In the penultimate episode of The Last of Us season 2, flashbacks explore how Joel and Ellie's relationship broke down (you can read our full recap of "The Price" here). We also saw the moment they reconciled, a scene players don't witness until the very end of The Last of Us Part II.
The Last of Us co-creator Neil Druckmann directed this latest instalment, and while certain moments from the game were faithfully adapted, others went through some fairly significant changes.
Chief among them was learning this soon that, shortly before he was killed by Abby, Joel managed to make things right with Ellie. It's still a gut-punch of a moment, albeit one that arrived in the story much sooner than expected.
Talking to Variety, Druckmann was asked about taking the final scene from the game—the conversation between Joel and Ellie on the porch—and bringing it forward to the penultimate episode.
"When we were making the game, I knew that scene should exist. I didn’t know where it goes. That was true for all the flashbacks. Even pretty late in production of the game, we were moving those flashbacks around," he explained. "That felt too long, especially because this season focuses so much on Ellie’s journey and this emotional truth of what did she know? What didn’t she know?"
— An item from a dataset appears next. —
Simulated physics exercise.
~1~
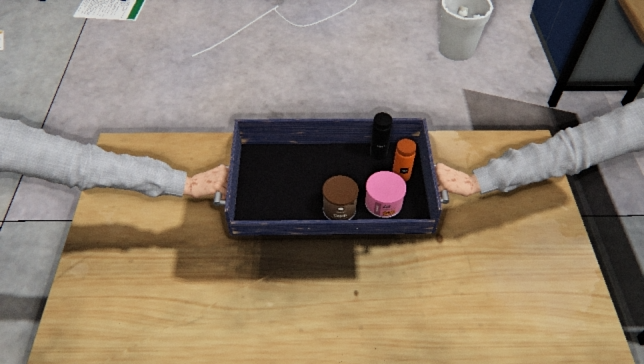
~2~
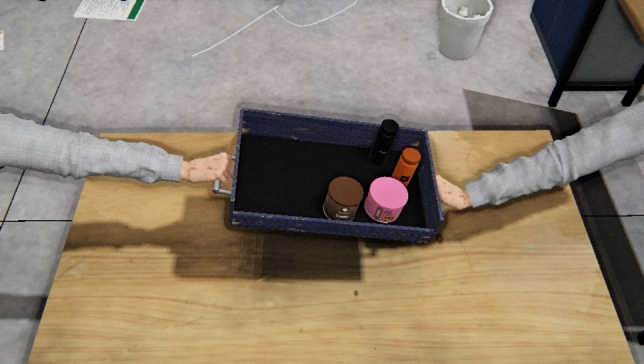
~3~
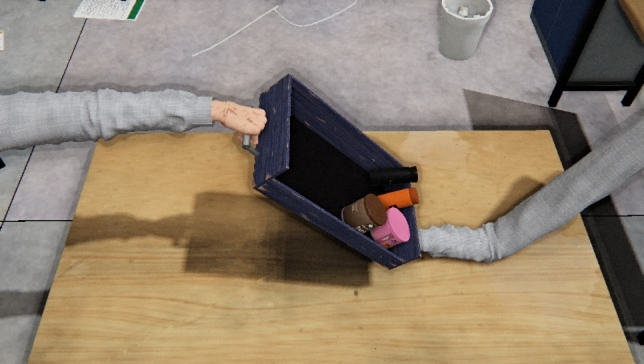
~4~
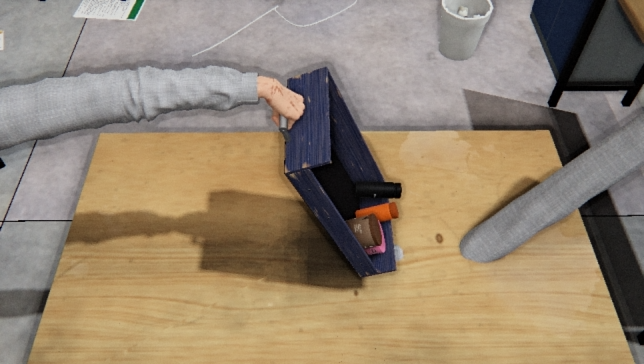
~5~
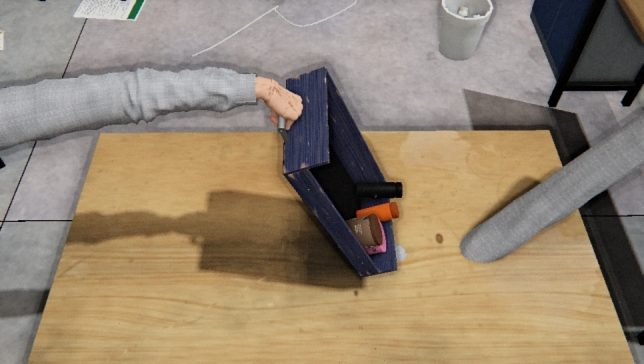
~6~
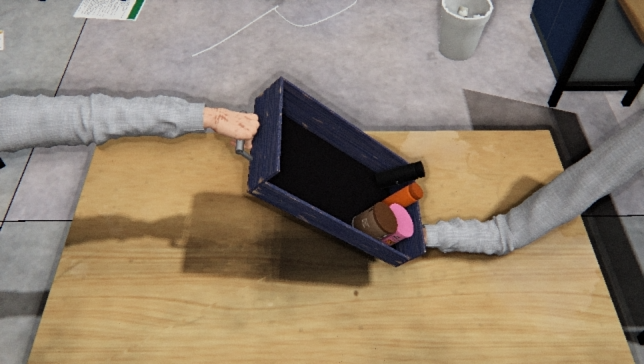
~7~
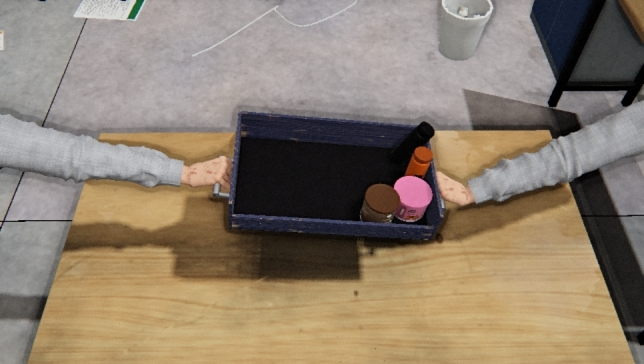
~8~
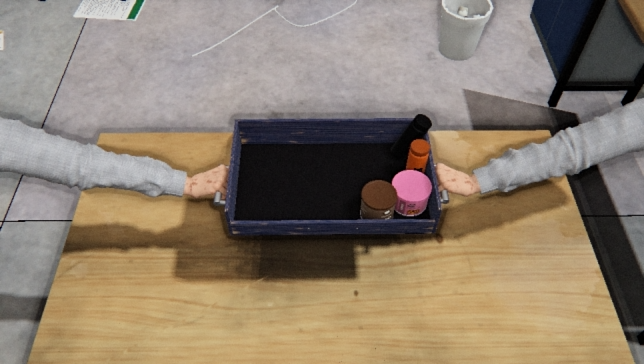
To begin with, two hands hold a dark blue open crate level above a wooden table, with a black shaker, an orange shaker, a brown tin and a pink tub standing toward its right side. The hands tip the crate steeply, its right side swinging down and its left side rising. The shakers topple onto their sides, and everything bunches at the lower end without spilling. After a brief hold, the hands swing the crate back to level. It ends with all four containers still inside, shifted closer to the right wall, the black shaker leaning.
"To wait additional years until Season 3 will come out — or maybe even Season 4, it depends where all the events land and how many seasons we have — I was easily convinced by Craig that that would be too long."
Asked if that's changed how the series will end, Druckmann confirmed, "That's right."
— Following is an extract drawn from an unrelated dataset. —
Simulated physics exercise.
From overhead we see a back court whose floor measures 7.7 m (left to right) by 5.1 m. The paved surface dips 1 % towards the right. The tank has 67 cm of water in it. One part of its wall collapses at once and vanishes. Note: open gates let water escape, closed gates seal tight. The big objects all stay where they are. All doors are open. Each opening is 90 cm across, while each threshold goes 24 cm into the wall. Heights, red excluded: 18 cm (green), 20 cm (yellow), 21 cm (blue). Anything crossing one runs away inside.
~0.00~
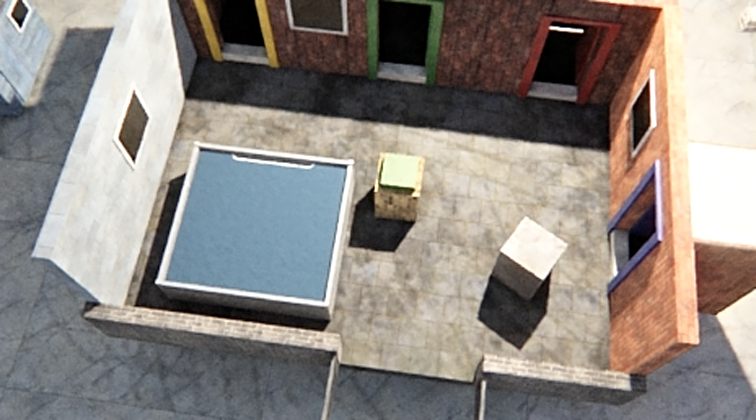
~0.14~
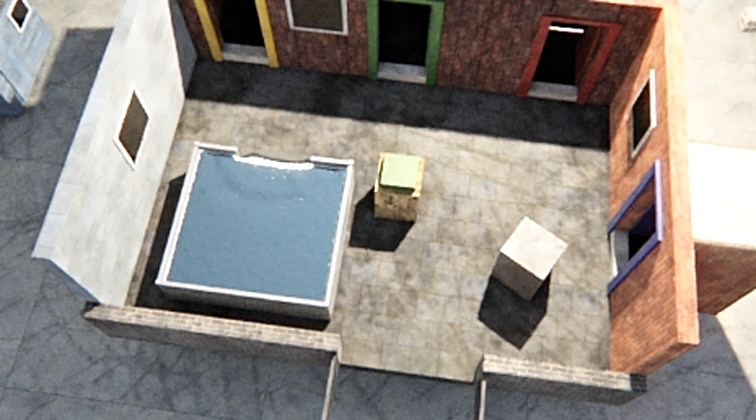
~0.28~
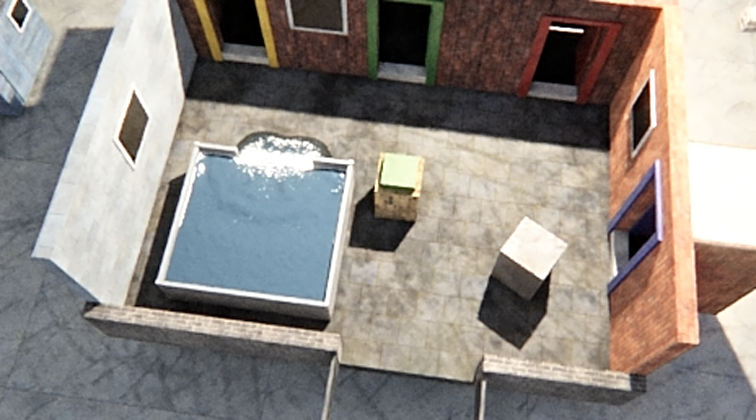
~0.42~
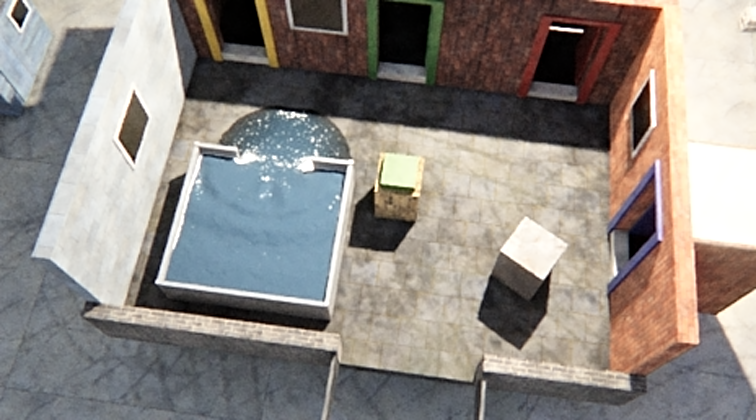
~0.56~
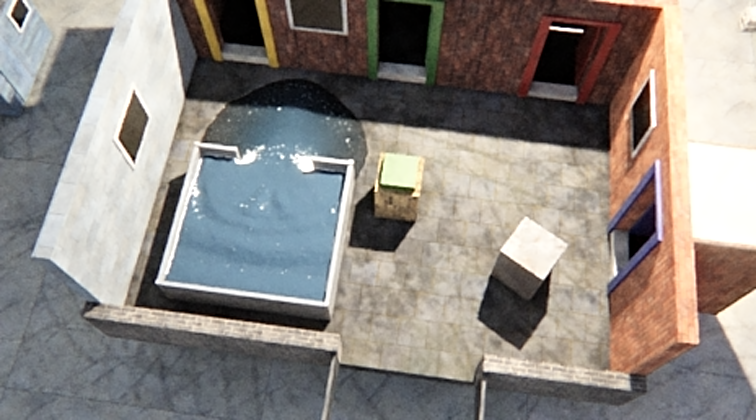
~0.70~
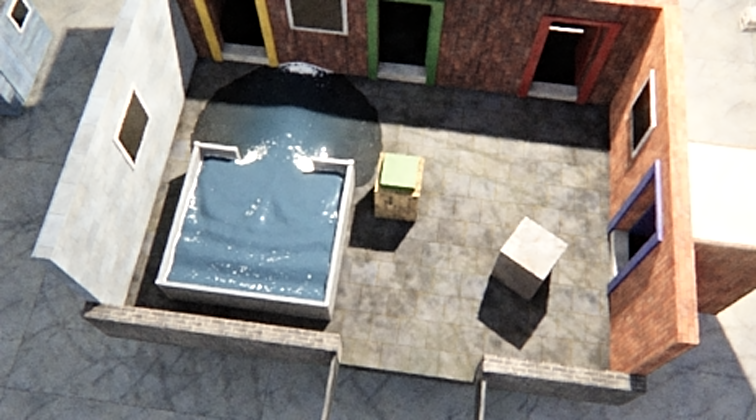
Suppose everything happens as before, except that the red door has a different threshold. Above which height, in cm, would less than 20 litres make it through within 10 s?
Above roughly 9.5 cm.
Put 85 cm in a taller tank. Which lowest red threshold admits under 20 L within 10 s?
Roughly 13.0 cm high.
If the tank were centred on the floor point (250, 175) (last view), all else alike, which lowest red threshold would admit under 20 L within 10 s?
In that case about 9.0 cm.
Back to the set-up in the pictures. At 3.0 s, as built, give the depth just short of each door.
Depths in cm: Green 18, yellow 31, red 5, blue 0.
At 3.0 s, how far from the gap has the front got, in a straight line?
Roughly 6.0 metres.
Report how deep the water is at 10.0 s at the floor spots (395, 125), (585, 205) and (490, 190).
Around 6 cm, 12 cm and 8 cm.
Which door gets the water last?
Door: Blue.
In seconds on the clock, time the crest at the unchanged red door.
Around 9.0 s.
After 1.4 s water covers 25 % of the floor, deepest (42 cm) near (300, 79); it has not reached the red door.
After 3.0 s water covers 50 % of the floor, deepest (36 cm) near (207, 59); 5 cm at the red door, 0 litres in over its 14 cm threshold.
After 10.0 s water covers 95 % of the floor, deepest (18 cm) near (603, 107); 11 cm at the red door, 3 litres in over its 14 cm threshold.
At the red door as built, the water arrived by 2.2 s and peaked near 11 cm at 9.2 s.
Run again over the same 10 s with other heights there, 28 litres in over 8.5 cm, 11 litres over 11.5 cm. The limit of 20 litres is kept from about 9.5 cm up.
In a separate conversation with Deadline, the writer said the flashbacks were confined to one episode because by stretching them out through the course of the season, "You might not be missing Joel enough."
He added, "We felt like for the show, we would get a lot more impact if we brought them all together and you could see them side by side and feel the deterioration of that relationship. I also had concerns that the episodes would turn into a bit of a template. It’d be like, "Okay, what’s the Joel flashback this week?'"
Druckmann also acknowledged that Ellie's journey is now playing out very differently from The Last of Us Part II. "In the game, it was important to me for Ellie to get into this really dark headspace and be unable to kind of get out of it for a while, because...you have to commit a lot more violence than you do in the show."
"Whereas in the game, by the time she gets to Nora, she would have already killed a bunch of people, including some of the people responsible for Joel’s death, really, in the show, the first one is Nora," he explained. "So, she’s on this journey, and I don’t know if she really understands what this journey means, until this point now, when she gets to Nora and this is a moment where she’s trying to be like Joel."
HBO has also released a promo for next Sunday's The Last of Us season 2 finale. In that, we see things intensify in Seattle as Ellie comes face-to-face with the Scars and takes one step closer to tracking down Abby.